About Southgate Estates

OUR BACKGROUND

After launching in 2007 as a modern alternative to traditional estate agents, the company quickly became established as a leading player in estate agency in the Exeter area. Our ethical approach received interest from far afield, and we even featured in the Daily Telegraph as a new approach within an industry that carried a somewhat shady reputation.

Since then, the focus has been very much on providing the highest standards to our customers. Both in terms of working harder to offer a specialised and personal service and in working to high ethical standards. After outgrowing our original branding, we re-branded the agency from SaleBoards to Southgate Estates in 2018, giving us an opportunity to market properties with a premium brand.

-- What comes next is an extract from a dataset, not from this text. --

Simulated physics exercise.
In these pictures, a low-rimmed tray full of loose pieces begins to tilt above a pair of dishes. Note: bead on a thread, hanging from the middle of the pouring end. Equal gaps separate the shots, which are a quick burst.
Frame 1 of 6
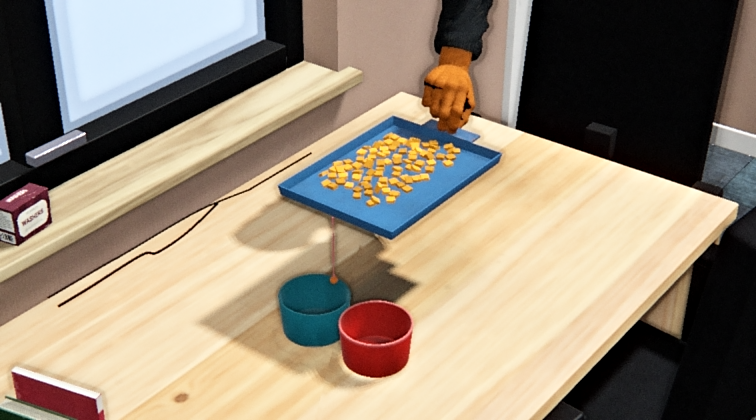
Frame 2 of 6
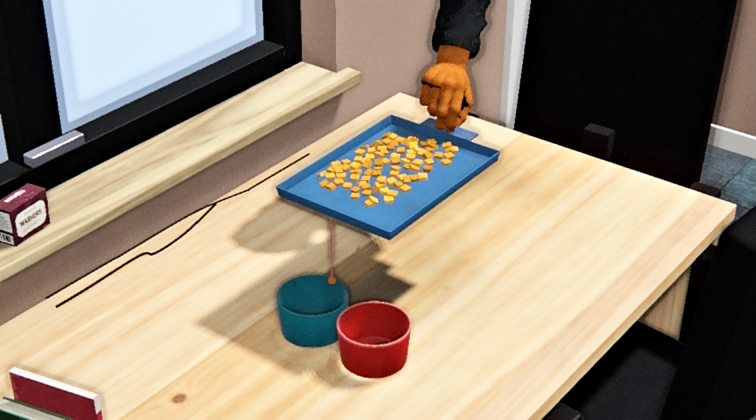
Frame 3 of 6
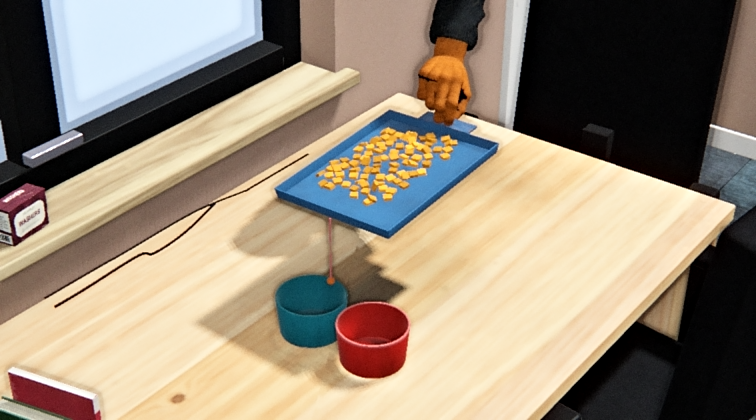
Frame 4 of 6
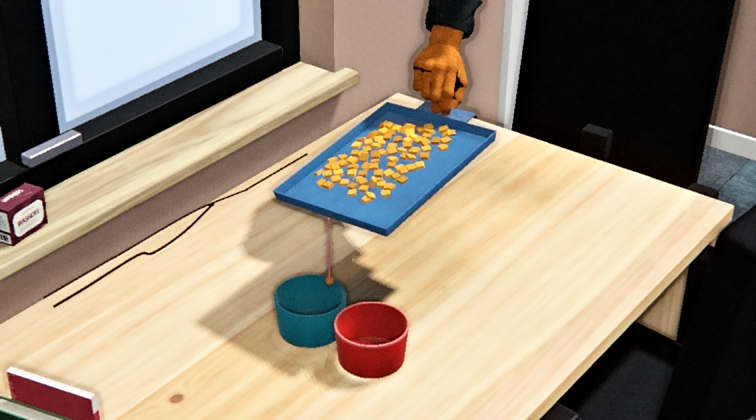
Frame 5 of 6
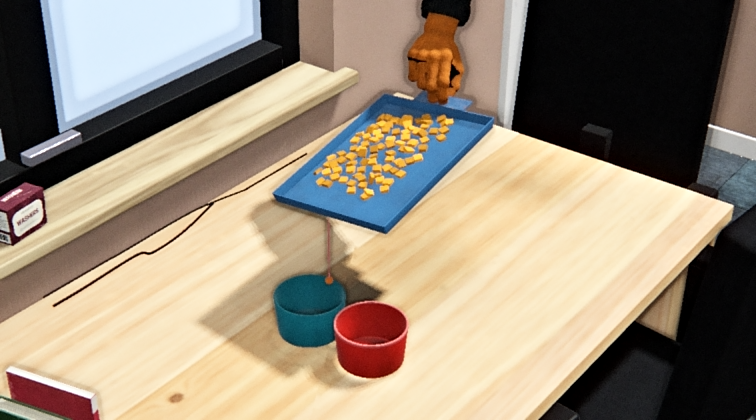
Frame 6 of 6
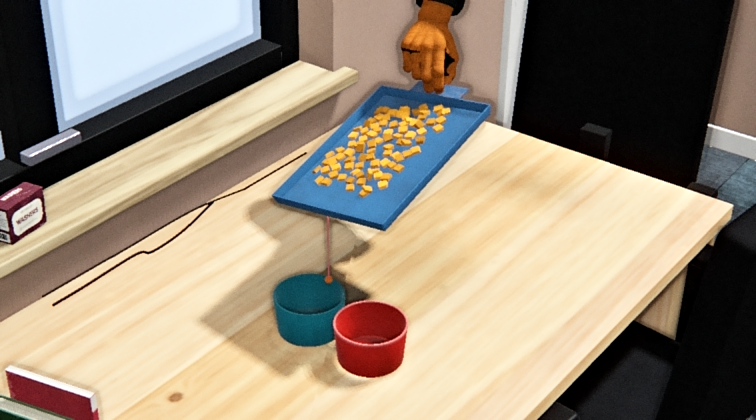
A gloved hand slowly tilts a blue tray of small yellow pieces above two dishes.
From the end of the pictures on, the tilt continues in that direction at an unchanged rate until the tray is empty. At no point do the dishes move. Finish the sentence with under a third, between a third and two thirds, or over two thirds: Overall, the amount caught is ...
Overall, the amount caught is under a third.
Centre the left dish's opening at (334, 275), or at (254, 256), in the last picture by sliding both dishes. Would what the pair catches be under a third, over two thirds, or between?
Below one third, then above two thirds.
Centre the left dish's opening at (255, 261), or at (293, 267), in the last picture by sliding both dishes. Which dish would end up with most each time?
First try, the dish at left; second try, the dish at left.
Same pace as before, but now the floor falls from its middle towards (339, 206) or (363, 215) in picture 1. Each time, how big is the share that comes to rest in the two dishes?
I'd put it at some 50 % and then some 90 %.
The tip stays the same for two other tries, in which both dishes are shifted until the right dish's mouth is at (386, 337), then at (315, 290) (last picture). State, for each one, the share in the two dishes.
0 %, then 80 %.
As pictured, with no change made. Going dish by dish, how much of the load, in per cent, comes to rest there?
The left dish ends up with around 20 percent of the load, the right dish with around 0 percent.
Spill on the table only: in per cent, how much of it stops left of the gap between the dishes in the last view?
About 100 percent of the spill.
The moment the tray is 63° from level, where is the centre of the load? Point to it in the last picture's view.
Look around (307, 181) in the last picture.
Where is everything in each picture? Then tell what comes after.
The first frame shows corners of the pouring end (281, 185) and (391, 230), level; middle of the load (387, 162), small crackers; left dish (292, 325); right dish (353, 355); bead on its thread (334, 280).
The second frame shows corners of the pouring end (279, 186) and (389, 230), level; middle of the load (385, 162).
The third frame shows corners of the pouring end (277, 188) and (388, 229), tipped barely, lowest at the left corner; middle of the load (384, 158).
The fourth frame shows corners of the pouring end (276, 190) and (386, 227), tipped a little, lowest at the left corner; middle of the load (382, 153).
The fifth frame shows corners of the pouring end (275, 192) and (384, 225), tipped a little, lowest at the left corner; middle of the load (381, 147).
The sixth frame shows corners of the pouring end (274, 194) and (382, 222), tipped clearly, lowest at the left corner; middle of the load (379, 141); left dish (287, 325); right dish (348, 355).
Just after the last frame, tray tipped steeply; almost all on the tray; just a few in the air.
A moment on, tray tipped past a quarter turn; roughly a third on the tray; about a tenth in the left dish; roughly half outside both; about a tenth in the air.
Further on, tray tipped past a quarter turn; about a tenth in the left dish; the larger part outside both.
When it is over, tray tipped past a quarter turn; not one in the right dish; about a tenth in the left dish; the larger part outside both.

THE SOUTHGATE. WHERE WE GOT OUR NAME.

When Southgate Estates selected our name, it was done so carefully, to reflect the rich heritage of the site of our office. Contrary to some suggestions, it has nothing to do with a certain football manager, who apparently did consider a career in estate agency. If you look at the pavement outside our office, you will see some elaborately coloured paving. Under the ground here, are the remains of Exeter’s famous Southgate – a grand Roman Gatehouse and later a prolific prison.

The gatehouse was originally built by the Romans as part of the city wall and fortifications for the city in approximately AD140. It stood there for more than 1700 years, during which time it underwent some reinforcements and development. Believed to be one of the most substantial and best-preserved Roman gatehouses in the world, it was sadly demolished in 1819, paving the way for the modernisation of the city. In its latter days, the Southgate was used for both a Felons and a Debtors prison. Life was tough and the dungeon-like rooms offered dreadful living conditions. To make it worse, debtors and felons had to pay to be held for their stay. It is widely believed that the phrase ‘living on a shoestring’ originated on this site. Prisoners, starved of food, would dangle their shoelaces through the open windows for passers-by to tie food to.